Hiszpański parlament przyjął Prawo o Przejrzystości wydatków publicznych. Obejmie ono administrację centralną i lokalną, obie izby parlamentu, Banco de Espańa oraz rodzinę królewską.
>>> Czytaj też: Kryzys w Hiszpanii: banki zaczęły wyprzedawać złe aktywa
Do niedawna bez odpowiedzi pozostawało co drugie pytanie kierowane przez Hiszpanów w sprawie wydatków państwa. Zgodnie z nową ustawą, obowiązkiem aministracji będzie ujawnienie, na co wydaje publiczne pieniądze. Jawna będzie też wysokość pensji i wielkość subwencji oraz liczba i wysokość umów zawieranych przez instytucje państwowe. Administracja została też zobowiązana do ujawniania rezultatów kontroli skarbowych.

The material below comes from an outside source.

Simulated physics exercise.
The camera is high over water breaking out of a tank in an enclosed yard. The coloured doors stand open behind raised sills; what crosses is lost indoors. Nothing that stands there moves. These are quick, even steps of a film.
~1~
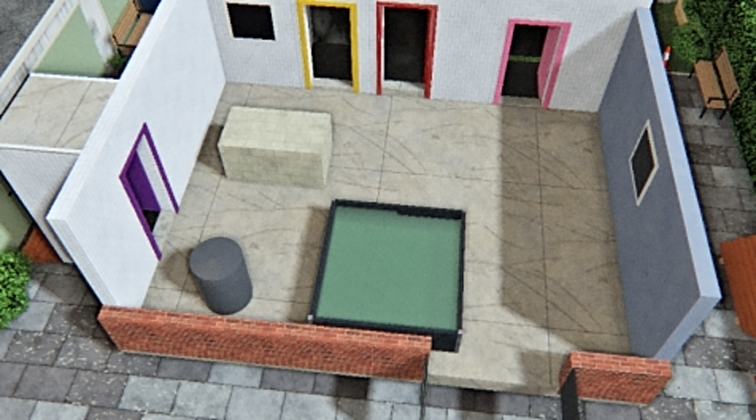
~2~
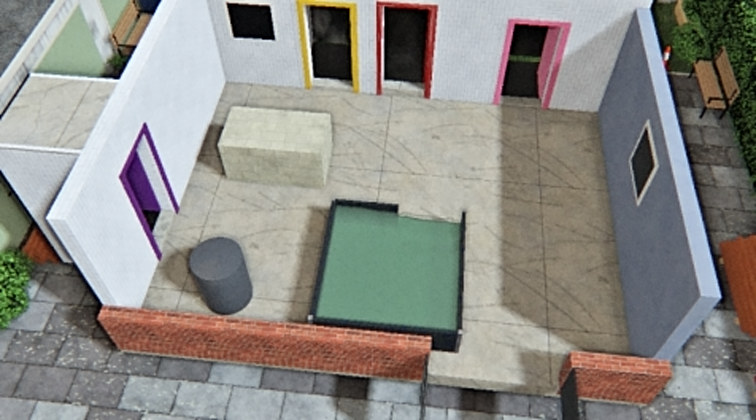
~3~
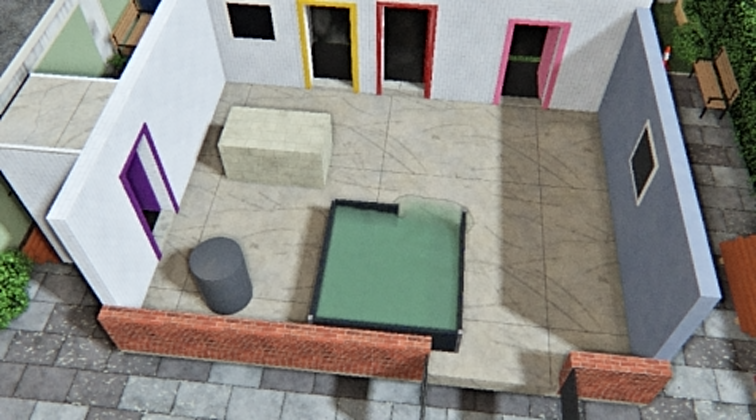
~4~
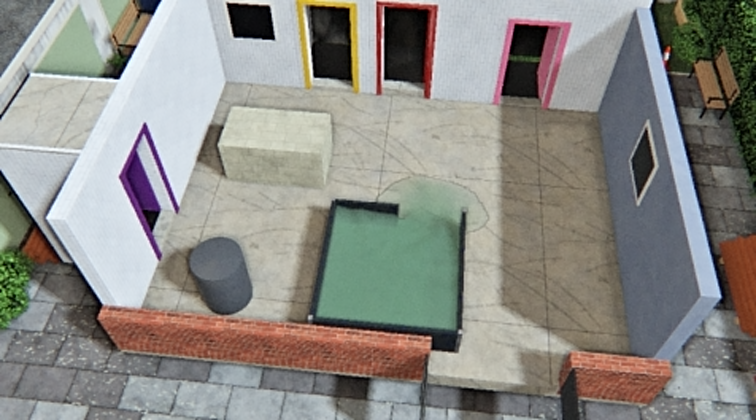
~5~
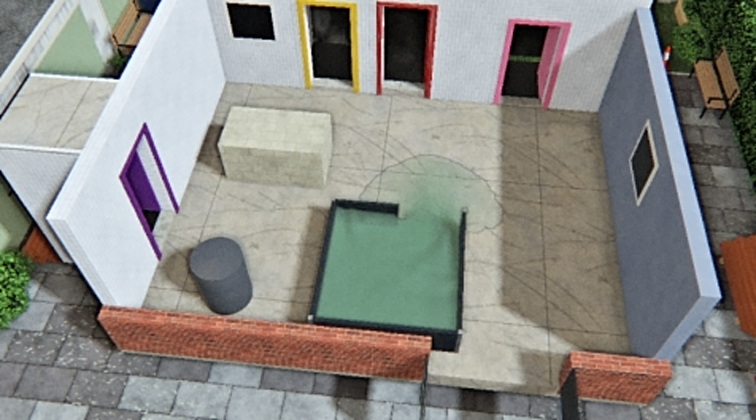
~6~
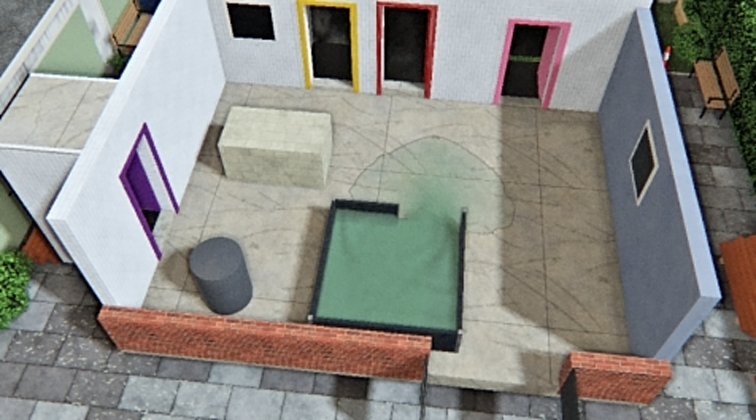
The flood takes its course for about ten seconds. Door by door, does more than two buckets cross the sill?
The pink door takes more than that; the purple door stays under that; the yellow door stays under that; the red door stays under that.
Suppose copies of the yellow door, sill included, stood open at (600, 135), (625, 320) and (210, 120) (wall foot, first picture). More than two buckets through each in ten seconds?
As listed: Passes that mark, is under, keeps below it.
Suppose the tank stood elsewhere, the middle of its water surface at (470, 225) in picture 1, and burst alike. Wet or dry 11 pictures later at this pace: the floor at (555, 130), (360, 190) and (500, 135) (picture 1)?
As listed: Awash, not flooded, covered.
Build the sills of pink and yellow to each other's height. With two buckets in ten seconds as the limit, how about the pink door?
In short: Pink door floods.
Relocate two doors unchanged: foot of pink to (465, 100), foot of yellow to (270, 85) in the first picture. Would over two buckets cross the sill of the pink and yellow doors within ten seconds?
One by one: Pink door is over, yellow door holds.
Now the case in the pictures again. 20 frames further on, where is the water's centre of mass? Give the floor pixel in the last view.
Roughly at (428, 208).
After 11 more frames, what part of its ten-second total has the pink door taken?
Some 5 per cent.
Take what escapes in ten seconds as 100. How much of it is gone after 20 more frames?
About 25 per cent.
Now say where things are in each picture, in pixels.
Still water in the water tank at (392, 264), in the first frame.
The front is at a hidden place, out from the gap on the water tank's far side, in the second frame.
The front is at (406, 199), out from the gap on the water tank's far side, in the third frame.
Water pours out on the water tank's far side and has run to (411, 180), in the fourth frame.
Water pours out on the water tank's far side and has run to (429, 158), in the fifth frame.
The front is at (427, 140), out from the gap on the water tank's far side, in the sixth frame.
A moment on, water covers 25 % of the floor; the pink door not reached, the purple door not reached, the yellow door not reached, the red door wet at the sill, nothing in.
Next, water covers 35 % of the floor; the pink door under two buckets in, the purple door not reached, the yellow door not reached, the red door wet at the sill, nothing in.
Then, water covers 40 % of the floor; the pink door far over two buckets in, the purple door not reached, the yellow door wet at the sill, nothing in, the red door wet at the sill, nothing in.
Later, water covers 60 % of the floor; the pink door far over two buckets in, the purple door not reached, the yellow door wet at the sill, nothing in, the red door wet at the sill, nothing in.
In the end, water covers 85 % of the floor; the pink door far over two buckets in, the purple door wet at the sill, nothing in, the yellow door wet at the sill, nothing in, the red door wet at the sill, nothing in.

Po raz pierwszy w historii Hiszpanie dowiedzą się, na co wydaje ponad 8 mln euro z budżetu państwa rodzina królewska.
Członkowie rządu, którzy złamią prawo, będą karani przed Radę Ministrów, a administrację publiczną rozliczy urząd skarbowy.
Prawo wejdzie w życie po głosowaniu w Senacie, gdzie ma zagwarantowaną większość głosów.
Państwami, w których instytucje publiczne w dalszym ciągu nie muszą dzielić się z obywatelami informacjami o swoich wydatkach, pozostają Cypr i Luksemburg.